20. Get Myself Arrested - Gomez: Nancy's Favorites mix will feature a couple more songs from Gomez's 1998 Mercury Prize-winning debut Bring It Onwhich stunningly beat out Massive Attack's Mezzanine and The Verve's Urban Hymns to take the award, but for now, we'll just enjoy this casual number that perfectly showcases the record's relaxed, bluesy approach. 

21. She Says What She Means - Sloan: As popular as Money City Maniacs is in Sloan's native Canada, I must admit my personal favorite from the Nova Scotia vets' 1998 release Navy Blues is the album's Beatlesque second single presented here

22. Shimmer - Fuel: The lead single from Tennessee-bred, Philadelphia-groomed alt-rockers Fuel's smart debut LP Sunburn, Shimmer would prove to be just the first of many hit singles for the band over the half-decade to follow. 

23. Big Tall Man - Liz Phair: One last sassy rocker here from Whitechocolatespacegg.

24. One Week - Barenaked Ladies: It's as mainstream as songs come, but I've always loved this intentionally nonsensical, upbeat, pop-culture-slinging nugget from Canada's Barenaked Ladies and their four full-length Stunt, and I am not alone.  The song was the band's biggest hit in the States (though not their biggest in native Canada), and has been featured as a soundtrack element in many movies, video games, and television shows in the years since, including American Pie, 10 Things I Hate About You, and The West Wing. It even earned the ultimate badge of honor in inspiring a Weird Al parody, Jerry Springer.

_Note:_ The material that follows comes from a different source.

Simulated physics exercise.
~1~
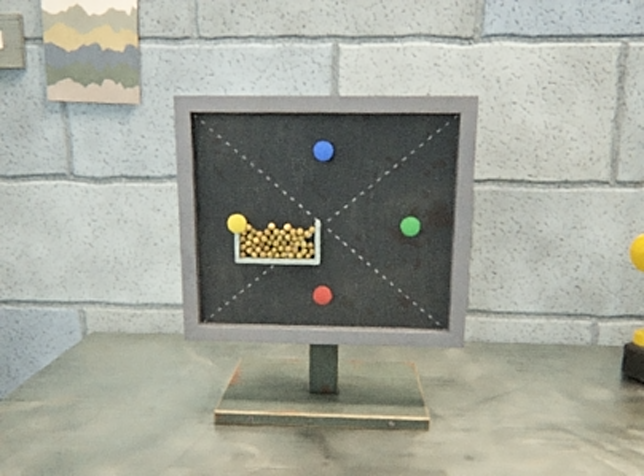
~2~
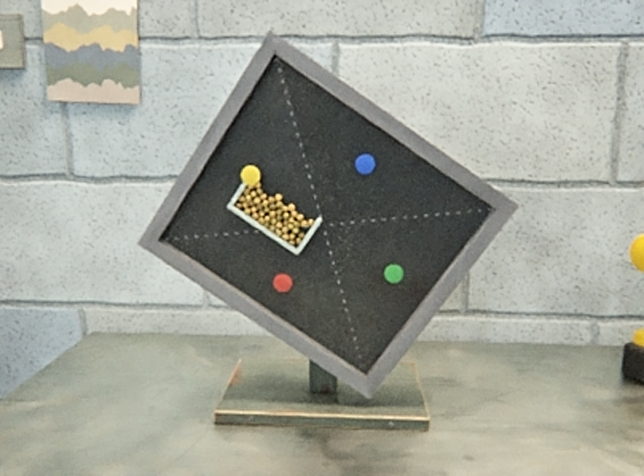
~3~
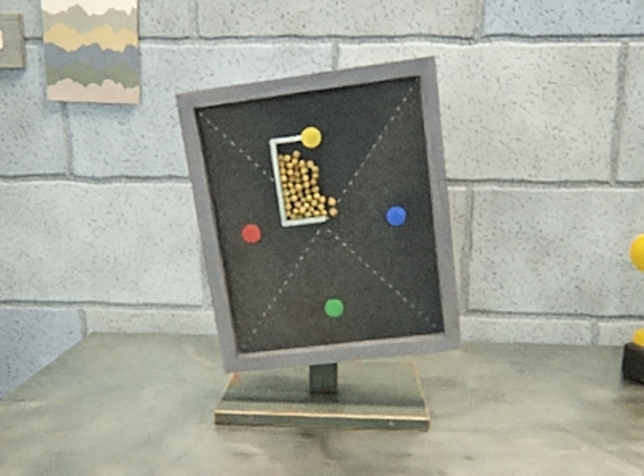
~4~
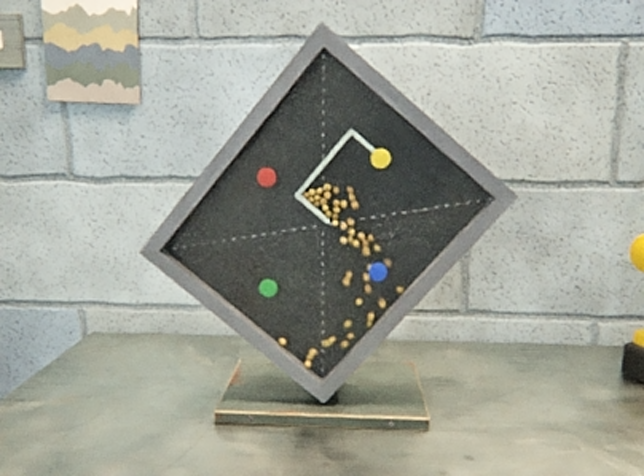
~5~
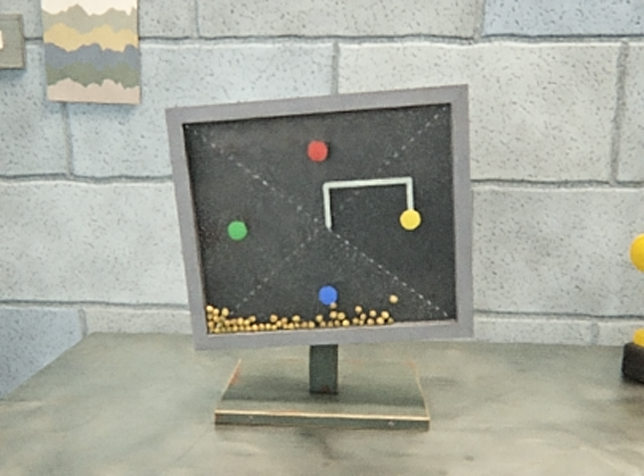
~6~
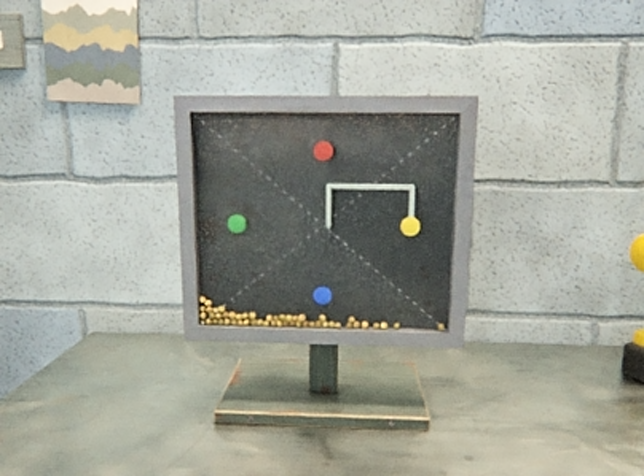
In the video, a framed dark box with four coloured stickers turns clockwise on its stand until upside down, and small beads spill from a pale inner tray, settling along the bottom edge below the blue sticker, heaped thickest at the left corner, leaving the tray empty.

25. Mulder And Scully - Catatonia: The first, best-selling single from the album International Velvet, it is my favorite track on the album as well, no matter how much critical heat was thrown Road Rage's way. I mean, how can an inveterate Sci-Fi geek such as myself not dig a song as catchy as this that cleverly employs the famed X-File agents as investigators of the eternally strange, inexplicable mysteries of love?